El juego de las expectativas es intrincado. Aunque para muchos Borrell sea un político de mayor talla que Aznar, el que las primarias elevaran tanto las expectativas no ha hecho más que perjudicarle. Aznar, en cambio, llegó al poder con unas expectativas tan bajas, que hoy pasma a casi todo el mundo que una persona así pueda dirigir los destinos del país. Mientras que la normalidad de Borrell está dificultando su carrera política, la normalidad de Aznar resulta tan sorprendente que incluso le está dando demasiada seguridad en sí mismo, según puede advertirse en la creciente hipertrofia de sus rasgos más inconvenientes, como las frases hueras que se quieren enigmáticas e ingeniosas, las risas a destiempo o el desprecio por sus rivales. Sólo por partir de expectativas tan bajas puede entenderse que el PP celebre tan fervorosamente el liderazgo de su jefe.
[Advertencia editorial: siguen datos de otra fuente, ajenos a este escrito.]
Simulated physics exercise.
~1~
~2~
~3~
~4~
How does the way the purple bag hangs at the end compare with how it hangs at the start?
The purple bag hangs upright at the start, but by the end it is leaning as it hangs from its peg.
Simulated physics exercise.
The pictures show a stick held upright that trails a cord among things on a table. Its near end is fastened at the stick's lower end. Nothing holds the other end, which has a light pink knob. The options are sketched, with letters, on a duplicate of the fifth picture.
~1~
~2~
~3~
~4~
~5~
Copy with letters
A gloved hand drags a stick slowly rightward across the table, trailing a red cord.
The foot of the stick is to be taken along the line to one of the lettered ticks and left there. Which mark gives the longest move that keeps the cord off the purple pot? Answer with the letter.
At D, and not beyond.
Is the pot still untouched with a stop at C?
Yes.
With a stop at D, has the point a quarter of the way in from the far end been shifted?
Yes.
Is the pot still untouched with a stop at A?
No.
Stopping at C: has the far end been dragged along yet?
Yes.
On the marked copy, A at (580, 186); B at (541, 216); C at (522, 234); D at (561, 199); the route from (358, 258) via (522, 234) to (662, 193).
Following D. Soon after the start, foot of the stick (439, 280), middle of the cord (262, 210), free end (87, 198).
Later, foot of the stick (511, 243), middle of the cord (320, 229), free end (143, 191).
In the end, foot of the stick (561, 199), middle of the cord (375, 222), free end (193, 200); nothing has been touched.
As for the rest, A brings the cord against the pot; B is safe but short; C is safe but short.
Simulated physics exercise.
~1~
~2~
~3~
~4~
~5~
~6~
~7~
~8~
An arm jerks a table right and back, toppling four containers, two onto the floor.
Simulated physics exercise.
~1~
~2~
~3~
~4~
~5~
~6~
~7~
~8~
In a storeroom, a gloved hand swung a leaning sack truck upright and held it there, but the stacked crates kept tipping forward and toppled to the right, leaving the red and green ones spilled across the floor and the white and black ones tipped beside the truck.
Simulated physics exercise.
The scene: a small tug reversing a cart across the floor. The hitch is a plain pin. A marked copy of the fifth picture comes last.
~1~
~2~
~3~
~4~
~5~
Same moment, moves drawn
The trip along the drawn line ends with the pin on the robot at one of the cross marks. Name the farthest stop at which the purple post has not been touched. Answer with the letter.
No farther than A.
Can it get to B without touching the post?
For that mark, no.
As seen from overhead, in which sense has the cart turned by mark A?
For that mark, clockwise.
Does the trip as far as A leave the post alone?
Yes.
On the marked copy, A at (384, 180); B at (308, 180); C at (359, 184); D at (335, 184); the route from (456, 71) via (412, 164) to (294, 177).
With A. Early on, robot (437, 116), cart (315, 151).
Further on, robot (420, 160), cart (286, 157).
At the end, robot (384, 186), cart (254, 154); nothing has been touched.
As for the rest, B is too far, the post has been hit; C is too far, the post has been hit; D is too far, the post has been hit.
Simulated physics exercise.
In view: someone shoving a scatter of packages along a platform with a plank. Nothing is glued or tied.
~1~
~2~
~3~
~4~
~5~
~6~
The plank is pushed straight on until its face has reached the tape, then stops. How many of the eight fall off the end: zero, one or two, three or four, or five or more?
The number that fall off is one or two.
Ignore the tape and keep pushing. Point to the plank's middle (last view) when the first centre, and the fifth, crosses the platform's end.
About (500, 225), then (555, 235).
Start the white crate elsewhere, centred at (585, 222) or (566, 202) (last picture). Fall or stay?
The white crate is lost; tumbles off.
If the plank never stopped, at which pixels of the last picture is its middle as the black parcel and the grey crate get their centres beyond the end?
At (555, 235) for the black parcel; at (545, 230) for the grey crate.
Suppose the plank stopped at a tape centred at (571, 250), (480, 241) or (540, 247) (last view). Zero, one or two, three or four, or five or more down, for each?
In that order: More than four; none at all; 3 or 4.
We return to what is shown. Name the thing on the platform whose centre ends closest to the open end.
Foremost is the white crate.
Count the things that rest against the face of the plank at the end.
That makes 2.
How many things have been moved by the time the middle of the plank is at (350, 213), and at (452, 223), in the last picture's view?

Los anteriores Gobiernos socialistas, al haber reaccionado ante los escándalos de corrupción y guerra sucia de forma tan decepcionante, pueden haber inyectado dosis de desconfianza en la sociedad que la anestesien ante nuevas manifestaciones de mal gobierno. Si la razón de que los actuales abusos no produzcan indignación se debe a las bajas expectativas de los ciudadanos, los responsables últimos son los propios socialistas, que ahora no consiguen con su oposición hacer mella en el Gobierno, a diferencia de lo que sucedía cuando eran ellos los que estaban en él y recibían los furibundos ataques de los populares y sus oportunos jaleadores. Es el desgaste de la política y la democracia que ellos mismos propiciaron lo que ahora les pasa factura al blindar inmerecidamente al Gobierno de Aznar frente a casos de corrupción que en otro momento hubieran acabado en formidable escándalo.

Con todo, el Gobierno actual no debería tratar de aprovecharse de las bajas expectativas que se han instalado en la sociedad. Si a pesar de esas bajas expectativas en algún momento se supera el umbral de la paciencia, la gente reaccionará con redoblada irritación, pues aunque daban por hecho un cierto grado de parcialidad y ventajismo en el ejercicio del poder, se les fuerza una vez más a enfrentarse con unos políticos que han abusado demasiado de su confianza.

Ignacio Sánchez-Cuenca es profesor de Ciencia Política de la Universidad Pompeu Fabra de Barcelona.